Ainsi, en ce qui concerne les Etats Unis, il est très probable qu’ils tentent de redoubler leur domination sur l’Amérique latine, leur « arrière-cour » historique. L’hostilité et l’offensive à l’égard du Venezuela fait partie de cette dynamique. On peut mettre sur ce compte aussi le coup d’Etat en Bolivie qui a chassé Evo Morales du pouvoir et même son implication dans le coup d’Etat institutionnel au Brésil contre Dilma Rousseff. C’est pour cela que nous disons très clairement « A bas l’interventionnisme impérialiste ! A bas les tentatives de coup d’Etat au Venezuela ».
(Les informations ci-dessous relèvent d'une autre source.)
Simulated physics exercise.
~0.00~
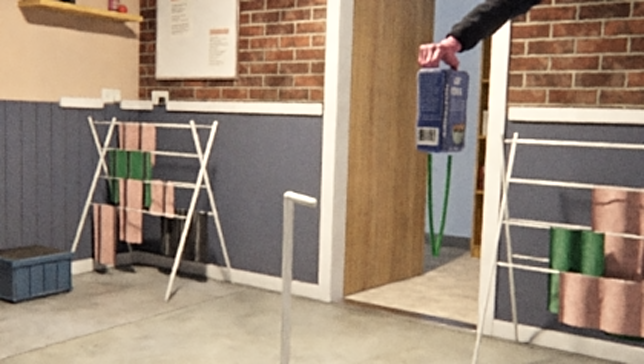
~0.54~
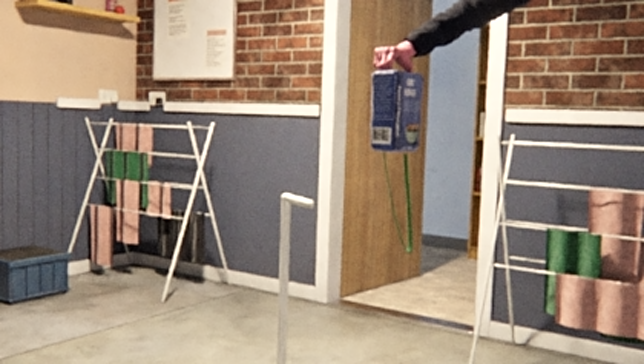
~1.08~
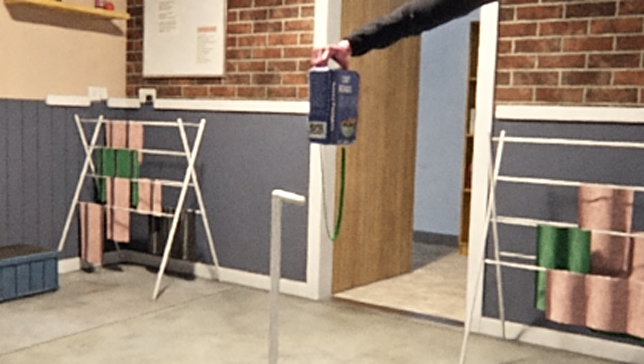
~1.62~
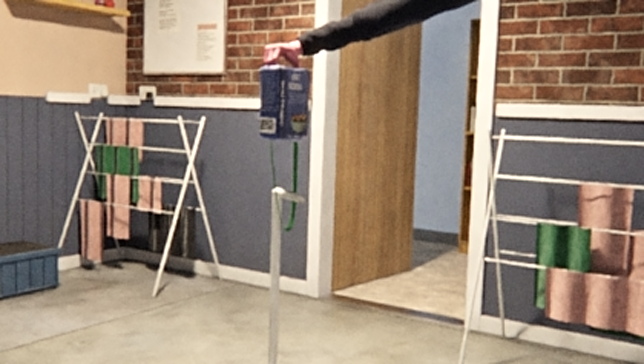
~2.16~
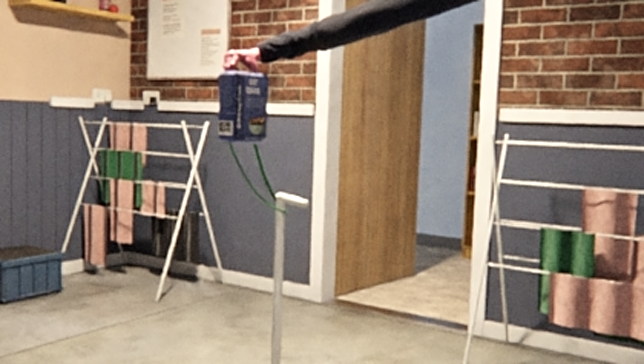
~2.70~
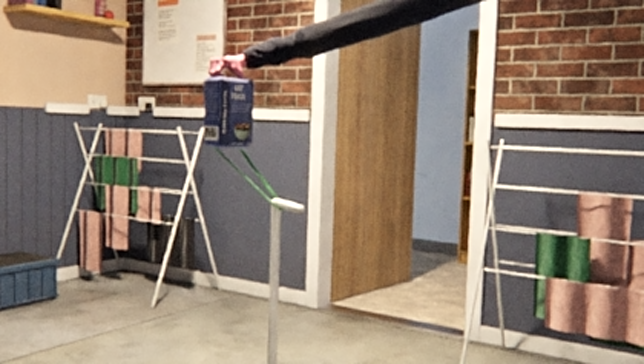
Blue sack with a trailing green loop carried left by an outstretched arm over a post, its loop snagging and pulling tight.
Cependant, cette prise de position contre l’impérialisme n’implique nullement un soutien politique quelconque au gouvernement capitaliste et réactionnaire de Nicolas Maduro. Comme on peut le lire dans la déclaration de nos camarades vénézuéliens de la Ligue des Travailleurs Socialistes, qui animent également La Izquierda Diario Venezuela : « Le rejet de ces actions et prétentions impérialistes n’implique aucun soutien politique au gouvernement quasi-dictatorial de Maduro ; au contraire, il implique la certitude que l’opposition de droite putschiste et le gouvernement du Trump ne sont en aucun cas des amis du peuple vénézuélien, que leurs intérêts sont diamétralement opposés à ceux de la classe ouvrière et des secteurs populaires du pays, et que par conséquent ils ne sont en aucun cas une alternative progressiste ou souhaitable ; au contraire, ils sont nos ennemis. Elle implique la certitude que la lutte contre le gouvernement de Maduro doit aller de pair avec la lutte contre les prétentions néocoloniales des États-Unis ».